THE elected boss of Worcestershire’s children’s services says a £4,000 cash incentive offered to new social workers is about stealing a march on rival employers.

Councillor Liz Eyre told your Worcester News the radical policy is aimed at competing with town halls in areas like Birmingham and the Black Country for top talent.

For several years, Worcestershire has missed out on the best fully qualified social workers because other authorities have tended to pay more.

County Hall now wants to secure a reputation as being a great employer for social workers looking to work with children.

As your Worcester News revealed on Monday, up to £4,000 will be offered to new staff on top of annual salaries which can climb to £29,000.

Coun Eyre, the cabinet member for children and families, said: “We have looked at this very carefully and know we need to attract the right people if we want to progress.

“We know we are short of being able to do that, and we realise we need to be in the right marketplace for attracting the best staff. “

Everybody is struggling with both recruitment and retention, so we asked ourselves, what do we need to do to change that.

“We know Worcestershire is a great place to live and work, but what we’ve got to is get that message out to other people.

“This is a fundamental change for us that means we can compete with those areas and tackle a very specific problem.”

The offer is part of a £2.4m investment by the Tory leadership to create 30 new social worker posts for dealing with children.

Around 20 of those roles have been filled but bosses want the remaining vacancies by highly experienced staff.

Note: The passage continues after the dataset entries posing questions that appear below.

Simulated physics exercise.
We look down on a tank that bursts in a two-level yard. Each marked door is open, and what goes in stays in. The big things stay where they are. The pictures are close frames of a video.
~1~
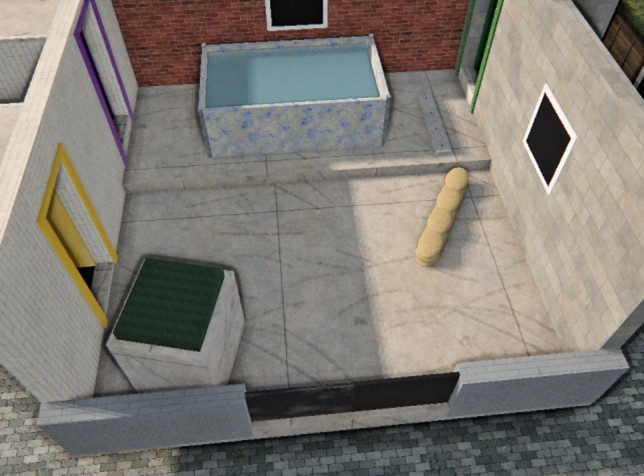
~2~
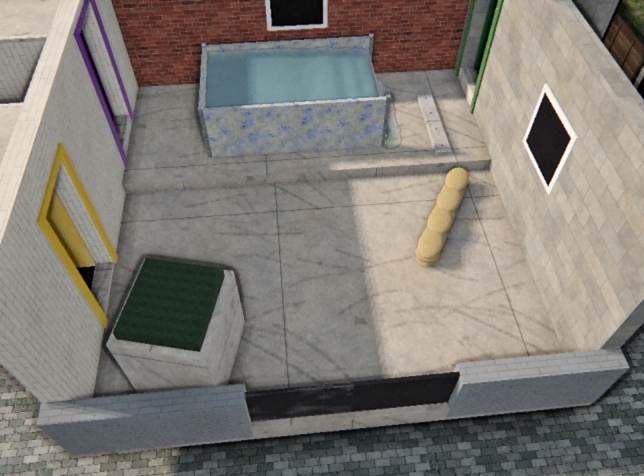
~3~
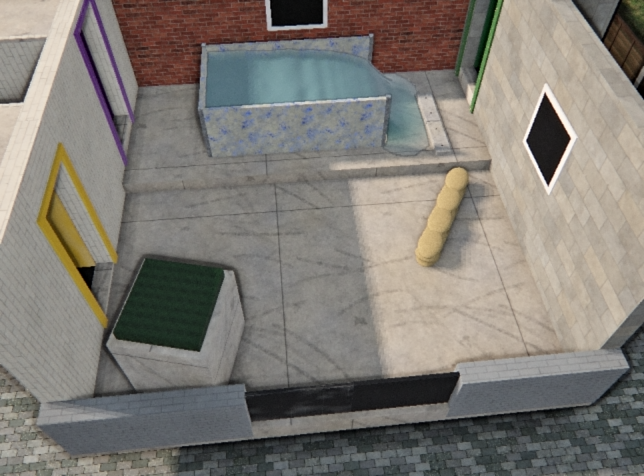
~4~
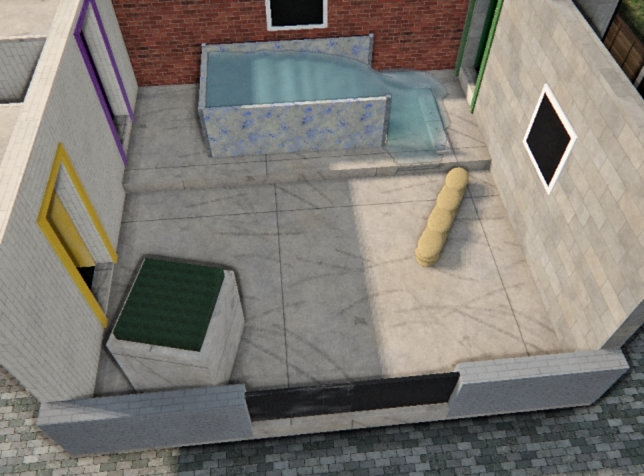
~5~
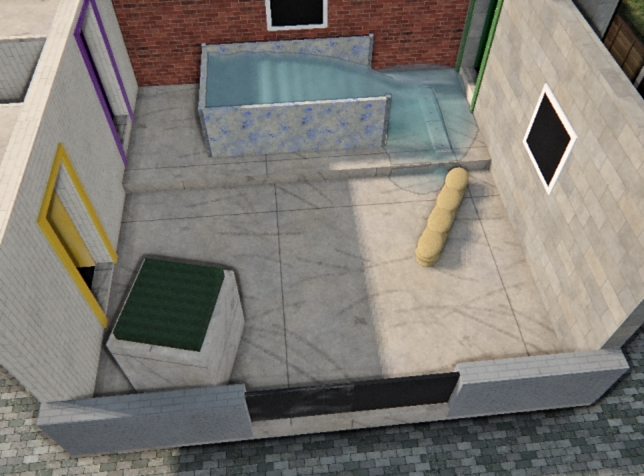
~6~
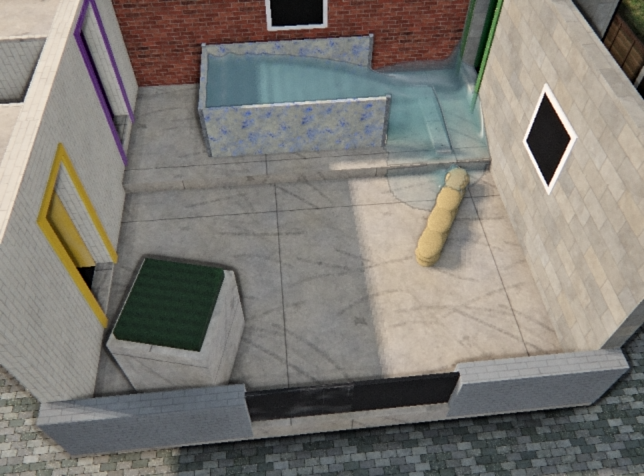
A large rectangular tank of blue water with blue-patterned sides stands against a red brick wall at the back of a two-level paved yard, seen from above by a still camera. A purple-framed and a yellow-framed opening are on the left, a dark-green-topped block sits front left, and a lumpy yellow roll lies right. Water pours from the tank's right end, spreads across the upper level, and runs over the step toward the roll.
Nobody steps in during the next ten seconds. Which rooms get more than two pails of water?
One by one: The green door lets in a lot; the purple door admits no more than that; the yellow door lets in a lot.
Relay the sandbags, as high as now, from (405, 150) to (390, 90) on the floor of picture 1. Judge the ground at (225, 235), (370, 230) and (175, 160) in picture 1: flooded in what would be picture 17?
As listed: Not flooded, covered, not flooded.
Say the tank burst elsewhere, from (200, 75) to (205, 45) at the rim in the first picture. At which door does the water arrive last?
It is the green door.
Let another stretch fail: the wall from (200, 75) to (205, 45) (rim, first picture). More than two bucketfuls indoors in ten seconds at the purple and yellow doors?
My reading: Purple is over, yellow takes more.
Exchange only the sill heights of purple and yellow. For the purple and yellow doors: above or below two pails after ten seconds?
Then: The purple door keeps below it; the yellow door lets less in.
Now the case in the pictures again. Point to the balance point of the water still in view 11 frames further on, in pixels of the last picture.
At about (375, 128).
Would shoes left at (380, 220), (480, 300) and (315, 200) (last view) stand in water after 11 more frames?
In that order: Awash, under water, no water.
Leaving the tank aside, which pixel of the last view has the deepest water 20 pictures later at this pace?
At about (460, 178).
A moment on, water covers 20 % of the floor; the green door far over two buckets in, the purple door not reached, the yellow door not reached.
Next, water covers 40 % of the floor; the green door far over two buckets in, the purple door not reached, the yellow door not reached.
Then, water covers 65 % of the floor; the green door far over two buckets in, the purple door not reached, the yellow door not reached.
Later, water covers 85 % of the floor; the green door far over two buckets in, the purple door wet at the sill, nothing in, the yellow door under two buckets in.
In the end, water covers 90 % of the floor; the green door far over two buckets in, the purple door wet at the sill, nothing in, the yellow door over two buckets in.
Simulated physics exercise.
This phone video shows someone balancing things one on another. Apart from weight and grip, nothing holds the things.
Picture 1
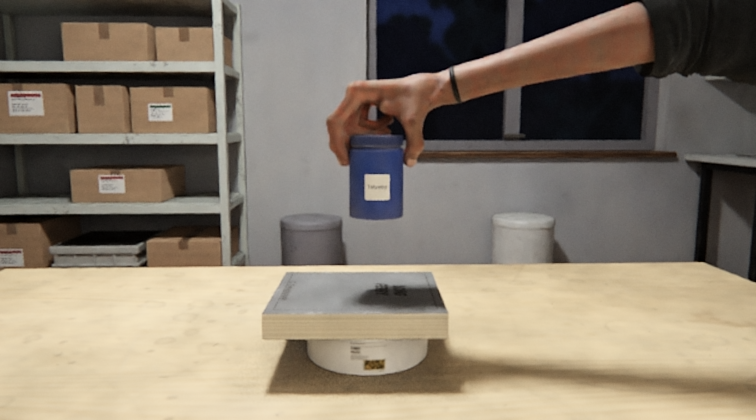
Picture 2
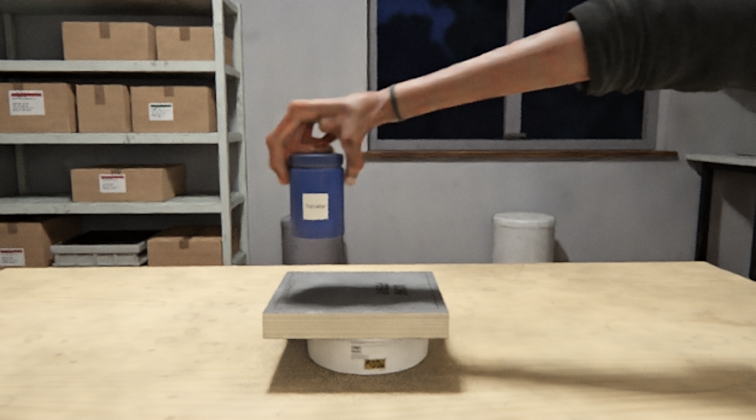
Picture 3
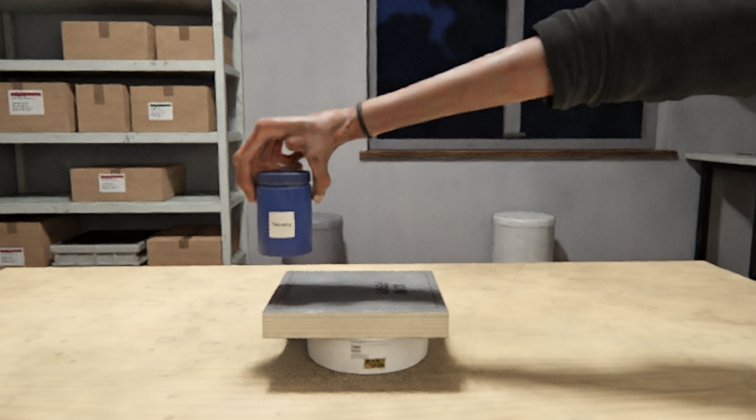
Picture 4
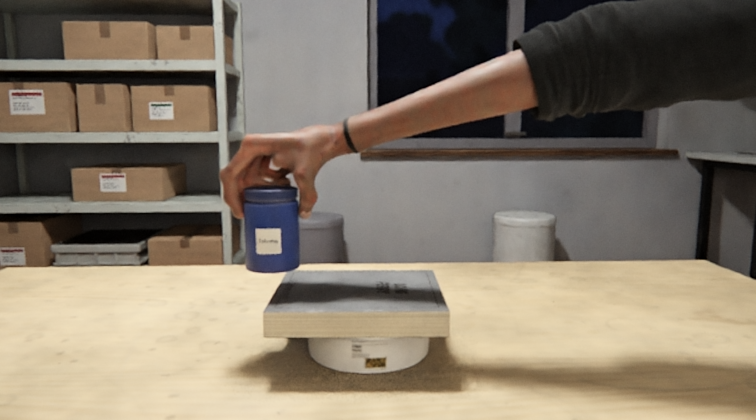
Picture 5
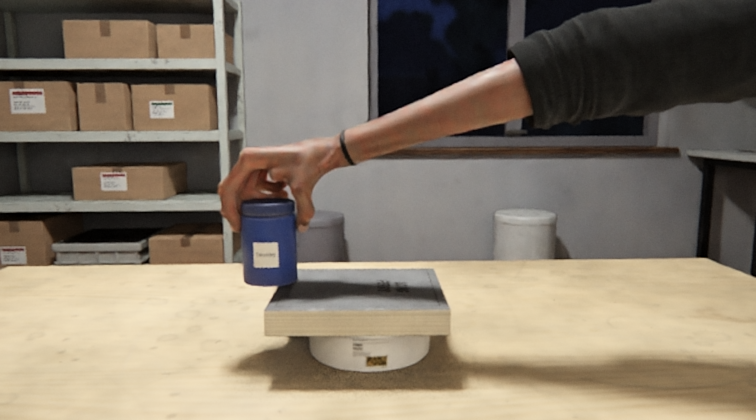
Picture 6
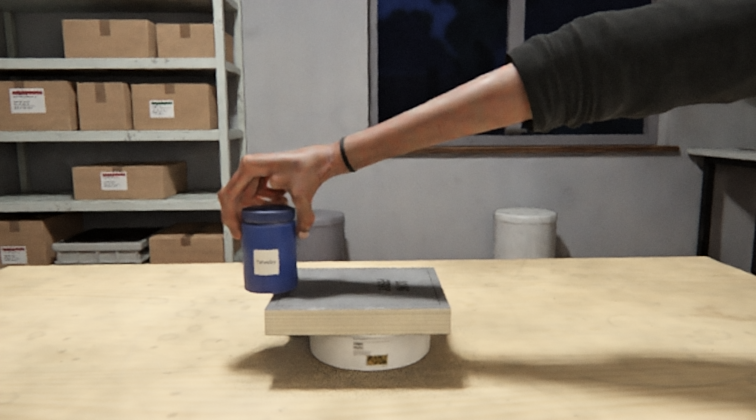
We see a hand lower a blue jar while moving it left above a grey book resting on a round white container, then set the jar at the book's left edge and keep hold of it.
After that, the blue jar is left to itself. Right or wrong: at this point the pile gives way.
Right, it gives way.
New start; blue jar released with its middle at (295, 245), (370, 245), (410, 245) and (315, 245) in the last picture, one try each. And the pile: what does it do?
Try one: It stands firm; try two: It stands firm; try three: It stands firm; try four: It stands firm.
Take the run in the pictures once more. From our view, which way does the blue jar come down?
It shifts to the viewer's left.
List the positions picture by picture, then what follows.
The first picture shows coming down; blue jar (376, 176); grey book (357, 302).
The second picture shows coming down; blue jar (317, 194); grey book (358, 301).
The third picture shows coming down; blue jar (285, 212); grey book (358, 300).
The fourth picture shows coming down; blue jar (272, 228); grey book (359, 300).
The fifth picture shows coming down; blue jar (269, 241); grey book (359, 298).
The sixth picture shows set down, still held; blue jar (270, 248); grey book (360, 297).
Then, 0.40 s on from there, blue jar now fallen.
Then, 0.50 s on from there, things are still on the move.
Then, 1.80 s on from there, nothing new.
In the end, fallen, blue jar; the other 2 unmoved. At the end, from the last picture's camera, blue jar near (193, 326). The pile gives way.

It is the first time the county council has ever offered lump sum payments to potential new social workers, and follows years of losing workers to rival authorities.

To make matters worse, many former council staff now set themselves up as ‘independent’ social workers, taking on freelance employment themselves.

Coun Eyre said: “We are competing with other employers and if you can’t grow your staffing base, you can’t take the service where we want it to be.”